AAG 2020 “Global Black Geographies” Paper Session Organizing

For the upcoming American Association of Geographers (AAG) meeting, I’m co-organizing a two-part paper session on the theme “Global Black Geographies: Racialized Spaces, Black Space-Making and Theorizing in Africa & Diaspora Contexts.”

Session Description:

This paper session aims to bring together critical scholars (feminist/womanist, southern, subaltern, postcolonial, decolonial, Marxist, Pan-Africanist, etc.) to discuss Black (African and/or African Diaspora) spatial experiences and practices in the context of white supremacy and hegemonic race-based design and planning. In geography and related disciplines, a wide range of scholars push our critical understanding of the ways in which white supremacy, racism, and hegemonic race-based planning and design affect how we as Black peoples live, experience, navigate, and survive in urban spaces, as well as the diverse spatial practices that we employ to subvert, resist, thrive, and create communal and liberatory spaces.
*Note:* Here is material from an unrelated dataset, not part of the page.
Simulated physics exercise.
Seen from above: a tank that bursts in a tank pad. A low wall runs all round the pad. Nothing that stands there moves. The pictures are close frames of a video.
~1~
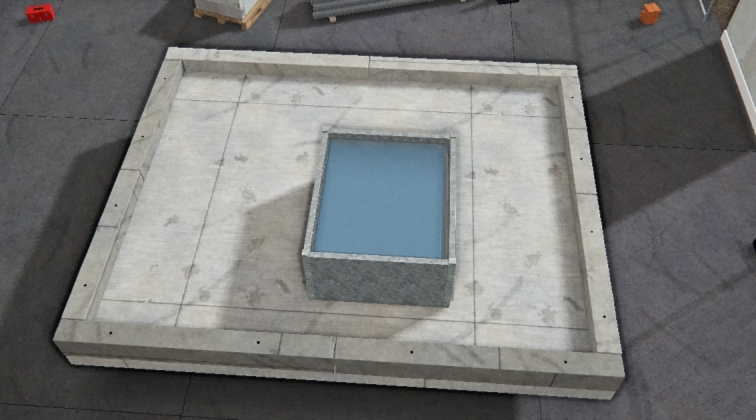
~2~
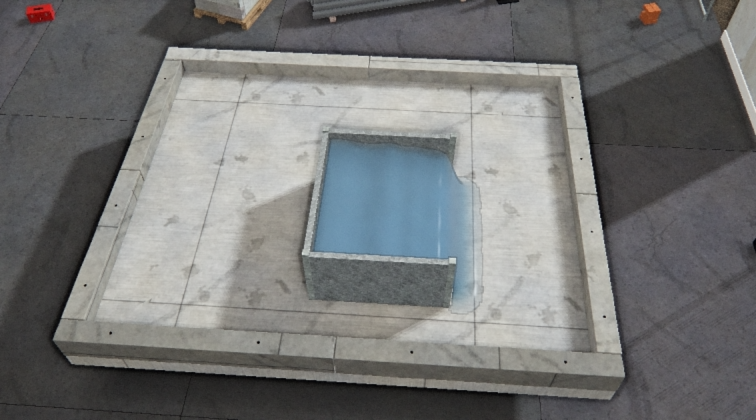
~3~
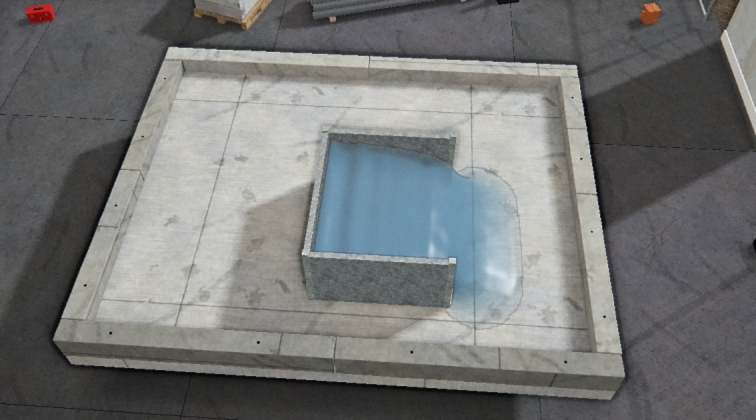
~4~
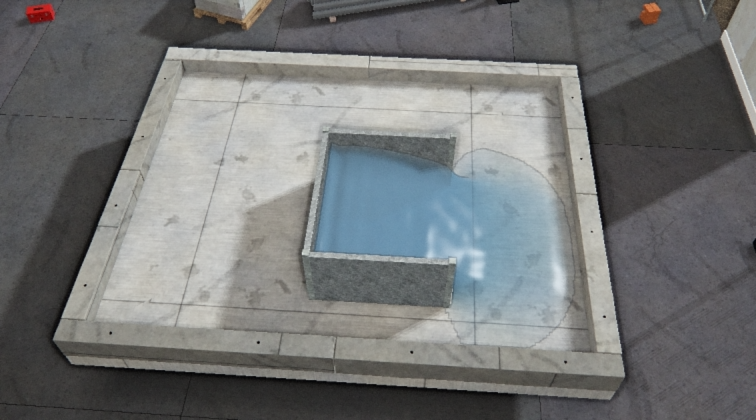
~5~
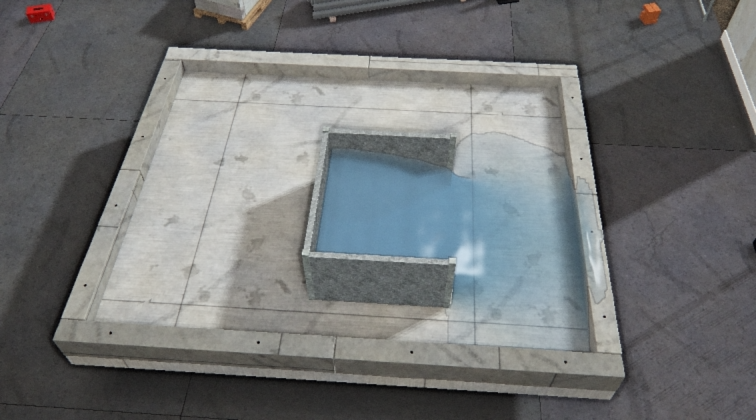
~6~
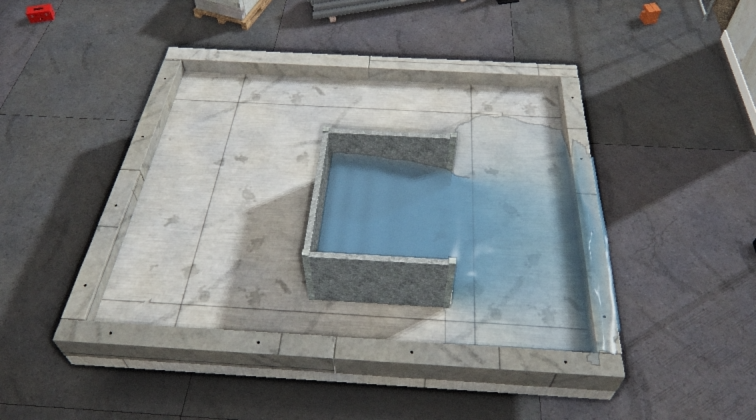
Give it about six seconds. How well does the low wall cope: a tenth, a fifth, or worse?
The share lost is above a fifth.
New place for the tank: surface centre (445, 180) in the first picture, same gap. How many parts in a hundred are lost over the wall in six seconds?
Near 36 in a hundred.
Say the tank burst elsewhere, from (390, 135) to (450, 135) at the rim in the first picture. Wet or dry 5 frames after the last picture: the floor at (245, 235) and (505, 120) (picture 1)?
In turn: Not flooded, under water.
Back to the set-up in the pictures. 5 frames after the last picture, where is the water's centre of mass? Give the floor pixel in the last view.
Roughly at (479, 237).
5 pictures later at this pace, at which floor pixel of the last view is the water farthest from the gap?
Close to (552, 94).
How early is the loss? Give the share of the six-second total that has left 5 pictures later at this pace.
I make it 45 per cent.
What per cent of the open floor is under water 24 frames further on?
Roughly 85 per cent.
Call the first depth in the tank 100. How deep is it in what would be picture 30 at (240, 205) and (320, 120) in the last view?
In that order: 0 and 4 per cent.
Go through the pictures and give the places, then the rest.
The first frame shows the water tank at (384, 196) is whole and still.
In the second frame, water pours out at (446, 225) and has run to a hidden place.
In the third frame, the front is at (480, 173), out from the gap at (446, 229).
In the fourth frame, water pours out at (446, 230) and has run to (542, 184).
In the fifth frame, the front is at (566, 166), out from the gap at (445, 231).
In the sixth frame, the front is at (562, 137), out from the gap at (445, 232).
A moment on, water covers 25 % of the floor; the low wall has let 3 % over.
Next, water covers 25 % of the floor; the low wall has let 11 % over.
Then, water covers 40 % of the floor; the low wall has let 23 % over.
Later, water covers 70 % of the floor; the low wall has let 25 % over.
In the end, water covers 80 % of the floor; the low wall has let 25 % over.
These investigations demonstrate the continuing impacts of white supremacy and racism in settler colonial contexts, as well as the ways in which racialized processes and institutions continue to manifest through urban and spatial imaginaries in postcolonial contexts: “black urbanism” in the UK context (Goodwin 2010), “black sense of place” in the US (McKittrick 2011), “hair braiding epistemologies” in Johannesburg (Matsipa 2017), “black placemaking” in Chicago (Hunter et al 2016), as well as the reproduction of colonial racism in postcolonial Ghana (Pierre 2013).
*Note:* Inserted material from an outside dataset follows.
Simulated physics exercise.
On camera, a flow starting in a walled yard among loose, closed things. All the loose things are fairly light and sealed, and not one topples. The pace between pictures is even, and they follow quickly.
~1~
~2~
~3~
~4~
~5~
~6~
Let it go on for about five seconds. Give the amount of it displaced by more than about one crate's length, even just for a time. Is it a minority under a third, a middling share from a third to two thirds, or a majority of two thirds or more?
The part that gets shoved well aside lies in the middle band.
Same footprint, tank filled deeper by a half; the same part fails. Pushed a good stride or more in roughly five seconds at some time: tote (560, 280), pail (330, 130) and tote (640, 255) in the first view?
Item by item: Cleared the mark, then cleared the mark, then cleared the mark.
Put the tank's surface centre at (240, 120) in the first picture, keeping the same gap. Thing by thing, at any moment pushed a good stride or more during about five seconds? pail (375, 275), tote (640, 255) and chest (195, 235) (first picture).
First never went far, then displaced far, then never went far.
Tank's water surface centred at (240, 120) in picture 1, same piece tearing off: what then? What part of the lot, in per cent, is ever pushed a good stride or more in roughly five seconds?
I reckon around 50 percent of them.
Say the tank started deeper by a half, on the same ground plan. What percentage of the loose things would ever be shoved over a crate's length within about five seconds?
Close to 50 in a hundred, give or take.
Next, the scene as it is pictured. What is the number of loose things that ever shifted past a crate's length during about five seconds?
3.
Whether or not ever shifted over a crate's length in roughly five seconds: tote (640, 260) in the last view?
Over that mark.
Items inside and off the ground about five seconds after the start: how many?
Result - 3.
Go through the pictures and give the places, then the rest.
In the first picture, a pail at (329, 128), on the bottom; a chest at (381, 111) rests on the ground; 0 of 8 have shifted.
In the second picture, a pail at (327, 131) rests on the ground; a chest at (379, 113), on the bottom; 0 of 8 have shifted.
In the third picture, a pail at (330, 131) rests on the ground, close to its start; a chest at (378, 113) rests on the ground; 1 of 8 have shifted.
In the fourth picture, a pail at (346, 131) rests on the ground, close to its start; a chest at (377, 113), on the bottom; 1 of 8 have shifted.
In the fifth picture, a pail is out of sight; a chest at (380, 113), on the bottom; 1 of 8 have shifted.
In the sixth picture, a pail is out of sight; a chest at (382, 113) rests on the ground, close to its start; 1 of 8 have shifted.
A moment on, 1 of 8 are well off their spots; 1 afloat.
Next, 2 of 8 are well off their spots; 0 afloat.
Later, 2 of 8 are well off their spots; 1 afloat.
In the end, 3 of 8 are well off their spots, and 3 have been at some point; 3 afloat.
This panel session attempts to traverse the geographical boundaries that often separate our theorizing and scholarly conversations. In organizing this session, we aim not to essentialize Blackness, but rather to seek connections while embracing the spectrum of our subjectivities produced through our histories and experiences. We ask: How is dehumanizing and racist planning and design, emergent from slavery, colonialism, apartheid and segregation, reproduced in ‘modern’ urban and spatial imaginaries in settler colonial and postcolonial cities? How might we talk not just within but also across our African and African Diaspora geographies to critique the mechanisms of displacement and containment employed in settler and postcolonial cities, and to make visible how these techniques move across different regimes? What frameworks and concepts enable us to shift, stretch, and expand intellectually to theorize about spaces, space-making practices of Black peoples, as well as to reflect on our own experiences of conducting research as Black peoples navigating Blackness in different contexts? How does our theorizing (and theories) move? How might working across deeply embedded Africa-Africa Diaspora divides enable us to connect our critiques of white supremacy and racialization processes, and its linkages to coloniality, capitalism, and heteropatriarchy, to map global Black geographies?

Our two-part session will include a first focus on creating and defining communities, and a second session on displacements and movements.